Banana Republic announced in August the launch of Style Passport, its online subscription rental service. “We’re constantly evolving with our customer, meeting her where she is shopping,” explained CEO and President Mark Breitbard in a press release. “Style Passport will drive incremental revenue and help us connect with younger shoppers who appreciate great style and want an affordable, sustainable way to try new fashion.” The service costs $85 a month for a three-garment plan; it includes free shipping, unlimited exchanges, returns and laundering services.

URBN

This summer, Urban Outfitters and Free People parent URBN launched a rental service called Nuuly. The platform includes both items from Nuuly’s owned brands and pieces from a range of third-party labels.
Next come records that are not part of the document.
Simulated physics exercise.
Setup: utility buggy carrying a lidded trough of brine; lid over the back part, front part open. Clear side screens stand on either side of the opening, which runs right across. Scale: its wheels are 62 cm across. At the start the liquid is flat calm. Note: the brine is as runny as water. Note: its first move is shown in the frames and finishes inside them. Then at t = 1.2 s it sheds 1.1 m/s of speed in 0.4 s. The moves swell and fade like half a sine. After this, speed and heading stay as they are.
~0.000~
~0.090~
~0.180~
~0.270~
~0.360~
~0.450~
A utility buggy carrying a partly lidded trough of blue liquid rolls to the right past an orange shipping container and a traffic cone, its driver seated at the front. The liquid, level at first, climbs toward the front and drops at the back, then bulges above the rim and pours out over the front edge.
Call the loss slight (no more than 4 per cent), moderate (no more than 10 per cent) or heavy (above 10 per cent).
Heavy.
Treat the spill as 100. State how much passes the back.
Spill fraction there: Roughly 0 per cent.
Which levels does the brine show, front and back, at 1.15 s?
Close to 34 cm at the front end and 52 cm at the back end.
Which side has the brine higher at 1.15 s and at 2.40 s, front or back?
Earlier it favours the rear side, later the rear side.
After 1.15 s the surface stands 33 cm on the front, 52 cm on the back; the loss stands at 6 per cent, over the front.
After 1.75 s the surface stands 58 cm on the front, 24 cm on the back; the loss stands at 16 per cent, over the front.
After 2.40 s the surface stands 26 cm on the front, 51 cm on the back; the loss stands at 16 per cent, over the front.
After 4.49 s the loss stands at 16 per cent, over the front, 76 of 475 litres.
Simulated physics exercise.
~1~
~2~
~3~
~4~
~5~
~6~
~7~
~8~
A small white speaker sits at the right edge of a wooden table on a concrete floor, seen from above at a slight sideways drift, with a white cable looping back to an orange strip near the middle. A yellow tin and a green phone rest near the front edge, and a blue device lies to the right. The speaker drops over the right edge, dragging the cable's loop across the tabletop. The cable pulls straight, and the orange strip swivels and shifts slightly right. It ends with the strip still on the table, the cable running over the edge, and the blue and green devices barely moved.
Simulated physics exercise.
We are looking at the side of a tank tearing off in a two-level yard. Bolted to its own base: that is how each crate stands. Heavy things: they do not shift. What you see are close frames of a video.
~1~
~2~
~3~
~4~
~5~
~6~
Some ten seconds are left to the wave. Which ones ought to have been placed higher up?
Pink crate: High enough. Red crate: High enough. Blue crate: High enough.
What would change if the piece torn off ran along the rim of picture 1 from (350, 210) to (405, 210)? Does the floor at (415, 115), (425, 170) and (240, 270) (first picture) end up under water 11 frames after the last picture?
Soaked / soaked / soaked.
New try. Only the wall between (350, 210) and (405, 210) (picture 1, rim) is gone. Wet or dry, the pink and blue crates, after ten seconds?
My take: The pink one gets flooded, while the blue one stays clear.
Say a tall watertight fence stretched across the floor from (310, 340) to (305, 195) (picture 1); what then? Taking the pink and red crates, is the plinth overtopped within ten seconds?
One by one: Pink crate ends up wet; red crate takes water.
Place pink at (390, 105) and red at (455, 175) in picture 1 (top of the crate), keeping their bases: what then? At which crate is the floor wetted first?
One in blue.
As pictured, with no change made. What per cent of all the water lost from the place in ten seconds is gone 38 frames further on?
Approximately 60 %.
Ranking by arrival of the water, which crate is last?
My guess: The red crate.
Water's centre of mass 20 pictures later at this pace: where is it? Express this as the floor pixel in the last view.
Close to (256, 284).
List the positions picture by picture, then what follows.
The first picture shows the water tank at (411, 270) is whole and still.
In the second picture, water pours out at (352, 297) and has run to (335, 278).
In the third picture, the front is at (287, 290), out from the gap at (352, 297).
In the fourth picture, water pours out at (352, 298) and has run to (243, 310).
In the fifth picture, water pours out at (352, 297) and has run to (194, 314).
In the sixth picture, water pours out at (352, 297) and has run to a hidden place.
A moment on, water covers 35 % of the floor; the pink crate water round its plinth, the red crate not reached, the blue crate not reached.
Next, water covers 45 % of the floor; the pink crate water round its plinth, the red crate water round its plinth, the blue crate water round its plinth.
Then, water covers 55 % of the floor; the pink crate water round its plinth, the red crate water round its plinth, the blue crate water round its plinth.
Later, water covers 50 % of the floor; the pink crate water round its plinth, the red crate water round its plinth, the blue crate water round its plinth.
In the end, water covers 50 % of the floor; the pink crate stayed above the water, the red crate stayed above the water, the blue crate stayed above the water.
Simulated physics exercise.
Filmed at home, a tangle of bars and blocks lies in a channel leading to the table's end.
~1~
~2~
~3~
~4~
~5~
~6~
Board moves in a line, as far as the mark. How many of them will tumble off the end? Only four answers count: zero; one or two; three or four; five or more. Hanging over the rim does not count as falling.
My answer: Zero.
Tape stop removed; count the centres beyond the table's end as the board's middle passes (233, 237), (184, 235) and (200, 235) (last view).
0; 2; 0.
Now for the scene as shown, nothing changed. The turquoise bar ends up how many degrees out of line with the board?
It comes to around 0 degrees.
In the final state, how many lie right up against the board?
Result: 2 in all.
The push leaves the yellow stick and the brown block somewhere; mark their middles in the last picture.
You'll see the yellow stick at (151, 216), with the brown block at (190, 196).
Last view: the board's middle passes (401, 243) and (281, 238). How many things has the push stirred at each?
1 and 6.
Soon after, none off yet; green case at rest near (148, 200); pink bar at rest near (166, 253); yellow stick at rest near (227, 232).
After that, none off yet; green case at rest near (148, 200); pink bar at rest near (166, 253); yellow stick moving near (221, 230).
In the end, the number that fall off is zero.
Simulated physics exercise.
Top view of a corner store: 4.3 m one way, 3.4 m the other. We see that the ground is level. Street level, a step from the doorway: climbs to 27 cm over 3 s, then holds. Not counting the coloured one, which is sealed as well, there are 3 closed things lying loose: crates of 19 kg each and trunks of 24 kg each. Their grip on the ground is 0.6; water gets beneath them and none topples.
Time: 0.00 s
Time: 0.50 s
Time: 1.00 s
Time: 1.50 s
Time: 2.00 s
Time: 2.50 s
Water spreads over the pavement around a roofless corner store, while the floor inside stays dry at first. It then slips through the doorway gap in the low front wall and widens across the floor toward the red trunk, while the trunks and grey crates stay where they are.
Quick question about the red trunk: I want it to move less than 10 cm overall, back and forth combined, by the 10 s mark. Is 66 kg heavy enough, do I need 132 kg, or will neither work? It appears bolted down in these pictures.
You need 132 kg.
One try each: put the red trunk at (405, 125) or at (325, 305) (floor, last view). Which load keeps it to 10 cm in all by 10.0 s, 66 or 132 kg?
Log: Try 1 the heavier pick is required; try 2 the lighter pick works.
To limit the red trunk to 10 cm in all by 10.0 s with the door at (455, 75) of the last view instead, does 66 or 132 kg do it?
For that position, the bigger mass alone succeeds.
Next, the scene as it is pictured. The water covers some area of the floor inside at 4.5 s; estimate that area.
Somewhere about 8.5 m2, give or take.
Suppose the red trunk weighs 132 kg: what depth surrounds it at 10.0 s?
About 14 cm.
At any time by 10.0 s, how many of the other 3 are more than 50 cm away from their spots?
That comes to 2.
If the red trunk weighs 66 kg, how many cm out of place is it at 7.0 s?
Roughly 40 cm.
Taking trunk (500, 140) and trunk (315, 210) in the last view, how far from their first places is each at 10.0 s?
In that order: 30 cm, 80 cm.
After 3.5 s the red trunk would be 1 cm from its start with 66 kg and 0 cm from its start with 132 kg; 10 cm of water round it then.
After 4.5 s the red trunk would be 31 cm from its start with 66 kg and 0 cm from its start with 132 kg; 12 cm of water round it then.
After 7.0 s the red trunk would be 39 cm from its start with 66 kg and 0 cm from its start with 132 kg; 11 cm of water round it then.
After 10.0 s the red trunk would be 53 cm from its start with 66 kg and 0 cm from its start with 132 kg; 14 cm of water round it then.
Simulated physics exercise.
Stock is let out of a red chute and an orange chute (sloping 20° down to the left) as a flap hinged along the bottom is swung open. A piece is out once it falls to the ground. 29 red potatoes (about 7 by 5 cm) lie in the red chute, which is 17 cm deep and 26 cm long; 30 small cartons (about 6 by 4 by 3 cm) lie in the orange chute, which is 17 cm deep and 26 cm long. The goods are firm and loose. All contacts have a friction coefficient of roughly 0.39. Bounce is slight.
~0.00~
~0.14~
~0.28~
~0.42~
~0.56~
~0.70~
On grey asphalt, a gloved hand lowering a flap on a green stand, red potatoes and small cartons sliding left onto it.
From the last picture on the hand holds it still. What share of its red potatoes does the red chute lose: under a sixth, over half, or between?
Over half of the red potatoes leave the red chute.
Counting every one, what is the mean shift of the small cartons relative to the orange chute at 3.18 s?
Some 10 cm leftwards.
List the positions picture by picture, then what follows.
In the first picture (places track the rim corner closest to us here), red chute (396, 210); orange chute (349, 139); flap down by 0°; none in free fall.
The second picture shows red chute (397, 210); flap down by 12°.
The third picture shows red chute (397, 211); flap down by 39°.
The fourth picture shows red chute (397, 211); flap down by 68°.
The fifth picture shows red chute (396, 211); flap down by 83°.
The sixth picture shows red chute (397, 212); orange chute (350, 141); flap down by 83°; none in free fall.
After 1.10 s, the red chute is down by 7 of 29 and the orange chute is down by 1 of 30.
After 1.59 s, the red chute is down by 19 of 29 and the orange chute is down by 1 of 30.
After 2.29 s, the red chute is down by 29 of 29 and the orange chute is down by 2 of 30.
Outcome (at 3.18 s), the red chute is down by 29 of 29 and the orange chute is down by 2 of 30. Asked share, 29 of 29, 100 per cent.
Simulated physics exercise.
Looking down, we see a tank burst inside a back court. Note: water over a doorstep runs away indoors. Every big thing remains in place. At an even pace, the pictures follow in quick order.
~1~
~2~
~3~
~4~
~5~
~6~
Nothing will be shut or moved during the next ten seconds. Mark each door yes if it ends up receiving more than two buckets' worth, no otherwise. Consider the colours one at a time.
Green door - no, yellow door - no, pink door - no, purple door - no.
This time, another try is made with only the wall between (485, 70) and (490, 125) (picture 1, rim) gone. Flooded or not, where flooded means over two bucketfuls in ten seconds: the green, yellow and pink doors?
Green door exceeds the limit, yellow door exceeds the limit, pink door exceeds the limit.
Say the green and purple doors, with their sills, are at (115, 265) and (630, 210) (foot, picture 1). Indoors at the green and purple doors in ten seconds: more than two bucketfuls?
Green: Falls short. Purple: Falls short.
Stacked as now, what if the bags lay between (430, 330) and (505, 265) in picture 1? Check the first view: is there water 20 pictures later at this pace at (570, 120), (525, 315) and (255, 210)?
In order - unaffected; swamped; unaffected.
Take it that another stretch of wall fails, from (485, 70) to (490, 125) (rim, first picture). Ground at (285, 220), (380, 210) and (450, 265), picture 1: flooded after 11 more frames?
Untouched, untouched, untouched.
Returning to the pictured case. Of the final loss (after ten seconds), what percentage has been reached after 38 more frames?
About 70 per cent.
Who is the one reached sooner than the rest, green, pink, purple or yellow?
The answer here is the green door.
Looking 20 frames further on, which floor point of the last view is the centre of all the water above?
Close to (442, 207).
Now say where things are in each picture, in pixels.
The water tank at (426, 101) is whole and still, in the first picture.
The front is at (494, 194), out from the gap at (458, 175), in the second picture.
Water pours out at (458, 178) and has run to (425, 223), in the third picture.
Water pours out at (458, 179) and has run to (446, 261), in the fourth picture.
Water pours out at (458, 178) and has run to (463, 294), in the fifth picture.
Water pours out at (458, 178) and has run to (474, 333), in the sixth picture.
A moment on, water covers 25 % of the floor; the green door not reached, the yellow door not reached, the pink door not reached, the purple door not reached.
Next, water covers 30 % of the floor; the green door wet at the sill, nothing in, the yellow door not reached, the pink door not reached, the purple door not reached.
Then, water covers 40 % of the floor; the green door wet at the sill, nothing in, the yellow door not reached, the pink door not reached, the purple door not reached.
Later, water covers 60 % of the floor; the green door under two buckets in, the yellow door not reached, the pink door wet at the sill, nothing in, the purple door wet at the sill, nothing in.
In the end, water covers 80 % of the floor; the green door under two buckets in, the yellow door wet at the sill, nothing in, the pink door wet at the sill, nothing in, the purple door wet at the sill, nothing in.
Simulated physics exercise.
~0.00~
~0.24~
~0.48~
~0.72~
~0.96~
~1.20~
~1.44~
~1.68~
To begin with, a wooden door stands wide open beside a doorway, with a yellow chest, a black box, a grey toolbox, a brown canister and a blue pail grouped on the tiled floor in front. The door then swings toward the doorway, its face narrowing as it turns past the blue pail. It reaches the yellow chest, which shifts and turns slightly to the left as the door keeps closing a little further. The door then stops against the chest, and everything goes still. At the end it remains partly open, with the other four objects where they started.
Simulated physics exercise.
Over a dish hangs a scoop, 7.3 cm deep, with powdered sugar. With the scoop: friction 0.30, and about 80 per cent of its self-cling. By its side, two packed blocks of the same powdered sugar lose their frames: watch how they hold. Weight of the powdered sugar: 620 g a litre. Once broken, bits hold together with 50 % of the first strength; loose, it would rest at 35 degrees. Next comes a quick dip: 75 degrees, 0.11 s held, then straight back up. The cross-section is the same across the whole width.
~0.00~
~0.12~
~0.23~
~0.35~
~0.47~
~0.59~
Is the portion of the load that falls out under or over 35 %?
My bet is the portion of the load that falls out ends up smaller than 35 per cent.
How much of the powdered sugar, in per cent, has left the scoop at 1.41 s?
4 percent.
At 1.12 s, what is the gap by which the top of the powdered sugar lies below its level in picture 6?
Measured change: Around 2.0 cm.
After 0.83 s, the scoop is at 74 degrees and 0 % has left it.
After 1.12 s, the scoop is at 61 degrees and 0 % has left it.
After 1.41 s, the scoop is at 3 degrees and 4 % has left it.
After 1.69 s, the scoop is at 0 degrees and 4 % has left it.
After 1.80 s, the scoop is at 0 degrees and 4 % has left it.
For $88 a month, customers can test six items, with free shipping, returns and laundry and dry cleaning. “We don’t think that customers will stop shopping through existing channels, but we do think that shoppers are looking for additional options to add newness and variety to their wardrobe,” Nuuly president and URBN chief digital officer David Hayne told FN.

Bloomingdale’s

Bloomingdale’s entered the rental subscription space this month with the launch of My List by Bloomingdale’s. My List’s initial stock includes fall looks from 60 brands, including All Saints, Kooples, J Brand and Mackage, with more than 100 items that are exclusive to the retailer. The service costs $149 a month, which covers shipping both ways and cleaning services. Bloomingdale’s competitor Macy’s is also considering the possibility of a rental service, CEO Jeff Gennette said; the department store chain entered the resale market last month in a partnership with ThredUp.

Express

Express announced an apparel rental service called Style Trial in late 2018. For about $70 a month, customers can try three items. Pieces can be kept for as long as the wearer wishes, with laundry service and shipping both ways included in the package; exchanges are also unlimited.

Ann Taylor

Like Express, Ann Taylor entered the clothing rental space in late 2018. Through its subscription service, called Infinite Style, Ann Taylor allows consumers unlimited rentals for $95 monthly. Shipping both ways and dry cleaning are included; if shoppers want to buy any of the items, they get 40% off the sticker price.

NY & Company

NY & Company was the first established retailer to experiment with a rental subscription model, beginning a monthly service called NY&Co Closet in July 2017. For a flat rate of about $50 a month, customers can get three pieces at a time, with shipping both ways and laundering services included. Like Ann Taylor, NY & Company provides a discounted rate for any products purchased.